Monday, June 10th 2013, 1:52 pm
The Southmoore Sabercats returned to the football field this last week for the first time since the deadly tornado. Twenty-two of the boys lost their homes when the EF-5 tornado swept through Moore.
Despite the devastation off the field, the team is ready to get back between the lines. They were in Tulsa this weekend at a summer camp that helped players with football - and with life.
"It's honestly just helped a lot just to get away from everything and focus on football again," said player Brandon Garrison.
"This is the first time that we've been able to hook it up with pads on since the tornado hit," said Coach Jeff Brickman.
The EF-5 tornado that tore through Moore carved a mile-wide path through town and left its mark on the Southmoore football team.
"We knew there would be some bad weather, so we canceled practice," Brickman said. "We were just watching film with our position coaches, and they came on the intercom like they did with a lot of the tornado drills."
"They had a screen set up actually showing the tornado on the news, and I could see the tornado was right behind us. I mean that was just crazy thinking it was right behind us. I was just trying to keep calm," said Sabercat Justin James.
"I went and watched the tornado out of the back of the school out a window, and it was just unbelievable. I thought it was going to hit us. It came about 300 yards from the school," Coach Brickman said.
The school escaped, but Southmoore's players weren't as lucky. Twenty-two of them lost their homes. Brandon Garrison lived due east near Plaza Towers Elementary School.
"I had to go the back way into my neighborhood and park my truck because it was blocked probably a quarter-mile back and just run and try and figure out where my house was," he said.
"As I was running down the street I was like which one is my street? I don't recognize anything, by any means, because the school was destroyed, all the houses around it were destroyed.
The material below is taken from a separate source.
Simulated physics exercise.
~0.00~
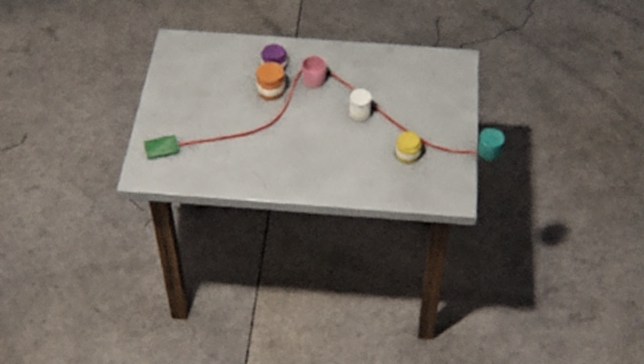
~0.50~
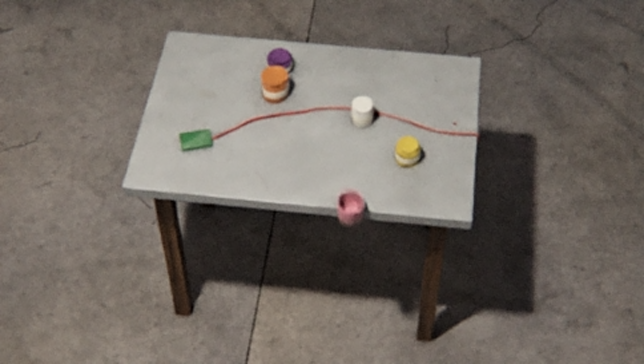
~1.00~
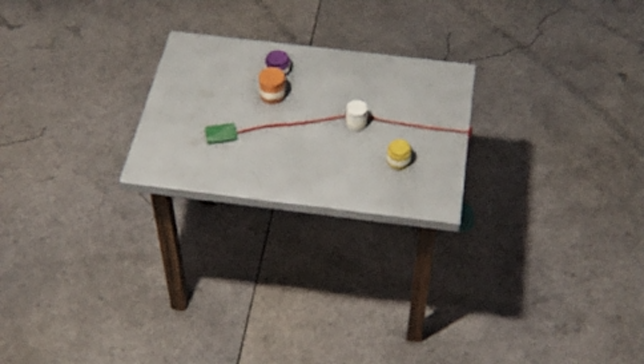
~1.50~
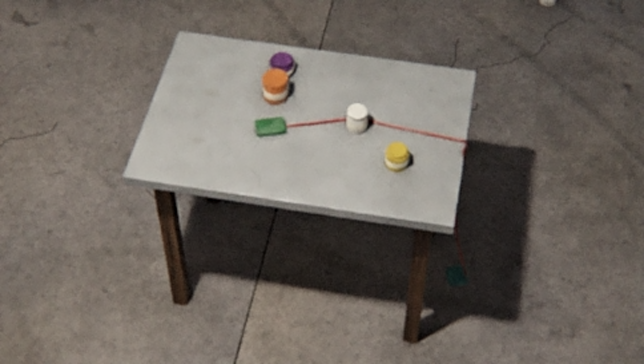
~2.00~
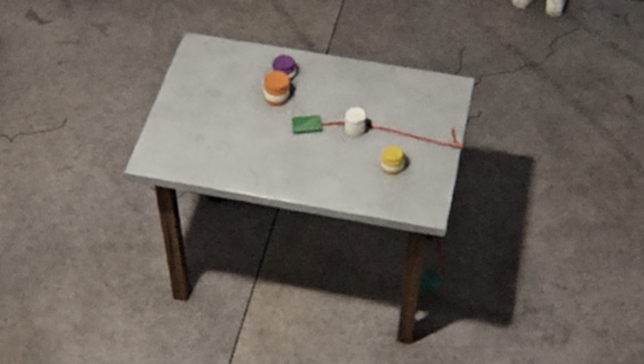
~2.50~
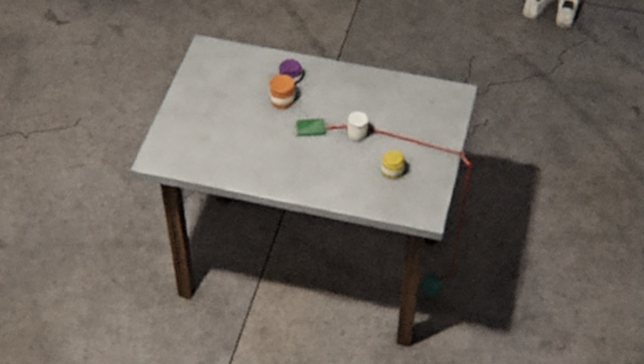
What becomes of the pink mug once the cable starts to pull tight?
It ends up going over the front edge of the table and is no longer on the top.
It was just crazy," Garrison said.
Justin James looked for familiar landmarks.
"I didn't know where to go at all," James said. I went down the road, down Santa Fe, and there was a 7-11 down there, and a Walgreens. 7-11, I couldn't see nothing. Everything was just torn to pieces and stuff."
After the tornado hit, the team set up a donation page on its website. The Sabercats have raised around $60,000 so far, with help coming from football teams around the country."
"There's a team from Olathe Northwest. They drove all the way down from Olathe, Kansas. They brought money, and water, and replenishables and all that, but they also printed 300 T-shirts that had our logo on the front, and on the back it said 'From one brother to another,' and it had our logo and their logo on the bottom," said Coach Jeff Brickman.
"I don't know any coaches there. I don't know anybody that lives there. I don't have any relatives there, and for them to do something like that, I thought was tremendous."
The destruction from May 20 is still fresh in their minds, but as the sun sets on another day of training camp, the Southmoore Sabercats are one day closer to normal: improving in football and in life.